Thursday, February 7, 2008

1812: 8.2 earthquake shakes New Madrid, Missouri

The New Madrid Earthquake, the largest earthquake ever recorded in the contiguous United States, occurred on February 7, 1812.There were a series of quakes from December 1811 through February 1812. It got its name from its primary location in the New Madrid, near New Madrid, Louisiana Territory (now Missouri). Several towns, including New Madrid, were destroyed by the quakes.

They are among the Great earthquakes of known history, affecting the topography more than any other earthquake on the North American continent. Judging from their effects, they were of a magnitude of 8.0 or higher on the Richter Scale. They were felt over the entire United States outside of the Pacific coast. Large areas sank into the earth, new lakes were formed, the course of the Mississippi River was changed, and forests were destroyed over an area of 150,000 acres. Many houses at New Madrid were thrown down. "Houses, gardens, and fields were swallowed up" one source notes. But fatalities and damage were low, because the area was sparsely settled then.

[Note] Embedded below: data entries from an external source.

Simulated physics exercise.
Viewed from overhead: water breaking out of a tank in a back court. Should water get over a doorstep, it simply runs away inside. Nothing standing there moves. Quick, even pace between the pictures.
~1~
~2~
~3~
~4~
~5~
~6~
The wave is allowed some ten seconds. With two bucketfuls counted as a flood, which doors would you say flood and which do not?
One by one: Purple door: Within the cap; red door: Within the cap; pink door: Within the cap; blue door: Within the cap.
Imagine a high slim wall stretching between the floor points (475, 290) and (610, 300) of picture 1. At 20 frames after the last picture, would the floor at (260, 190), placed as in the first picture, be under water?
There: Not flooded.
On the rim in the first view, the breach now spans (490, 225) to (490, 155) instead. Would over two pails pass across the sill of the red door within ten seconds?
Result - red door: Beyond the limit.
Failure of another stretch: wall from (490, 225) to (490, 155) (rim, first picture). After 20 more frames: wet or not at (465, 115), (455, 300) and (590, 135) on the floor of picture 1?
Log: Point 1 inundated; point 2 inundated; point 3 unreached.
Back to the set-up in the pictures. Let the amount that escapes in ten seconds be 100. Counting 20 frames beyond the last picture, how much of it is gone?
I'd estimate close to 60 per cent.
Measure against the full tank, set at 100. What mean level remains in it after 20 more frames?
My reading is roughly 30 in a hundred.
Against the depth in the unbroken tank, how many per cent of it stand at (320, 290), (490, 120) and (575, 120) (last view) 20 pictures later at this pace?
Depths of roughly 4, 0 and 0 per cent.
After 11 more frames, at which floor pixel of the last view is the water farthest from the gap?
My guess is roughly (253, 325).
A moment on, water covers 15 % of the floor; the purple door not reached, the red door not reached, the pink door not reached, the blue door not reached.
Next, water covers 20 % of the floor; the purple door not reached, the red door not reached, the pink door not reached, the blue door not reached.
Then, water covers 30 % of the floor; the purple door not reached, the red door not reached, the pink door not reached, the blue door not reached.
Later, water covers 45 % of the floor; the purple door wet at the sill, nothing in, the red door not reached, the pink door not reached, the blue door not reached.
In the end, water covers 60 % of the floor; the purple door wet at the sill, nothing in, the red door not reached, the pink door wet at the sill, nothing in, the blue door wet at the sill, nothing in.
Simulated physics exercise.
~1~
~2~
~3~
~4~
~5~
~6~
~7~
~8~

The magnitudes of the quakes were estimated from the descriptions of their effects. Some of these effects were:

  • The perception of the shock, even the ringing of church bells, at great distances from the quake. The December 16th quake rang church bells in Pennsylvania and in South Carolina. The February 7th quake was said to have been felt strong enough to rattle windows in Montreal, Quebec, over a thousand miles away.
  • The modification of the channel of the Mississippi River.
  • The rising of some sections of land, the falling of other sections. Six foot falls were created in the Mississippi River. At some points there were reports that the Mississippi ran backwards.
  • The creation of new ten new lakes, the largest of which was Reelfoot Lake in northwestern Tennessee. In other places the land rose and lakes disappeared.
  • Some islands in the rivers disappeared.
  • Trees broke loudly from the violent shaking.
  • The rising of dead trees from river and lake bottoms.
  • The creation of crevasses in the earth as much as ten feet wide. Sometimes the crevasses opened and then closed spurting water and sand into the air.
  • The creation of water spouts rising as high as fifteen feet into the air.
  • The liquification of ground and the subsequent sinking of structures.
  • The toppling of brickwork, particularly chimneys.
  • People being thrown out of their beds.
A break in the North American plate was developing along the route of what became the Mississippi Valley. A rift valley was developing but the fissure ended in the region of New Madrid.
The zone remains active today. In recent decades minor earthquakes have continued. New forecasts estimate a 7 to 10 percent chance, in the next 50 years, of a repeat of a major earthquake like those that occurred in 1811-1812, which likely had magnitudes of between 7.5 and 8.0. There is a 25 to 40 percent chance, in a 50-year time span, of a magnitude 6.0 or greater earthquake.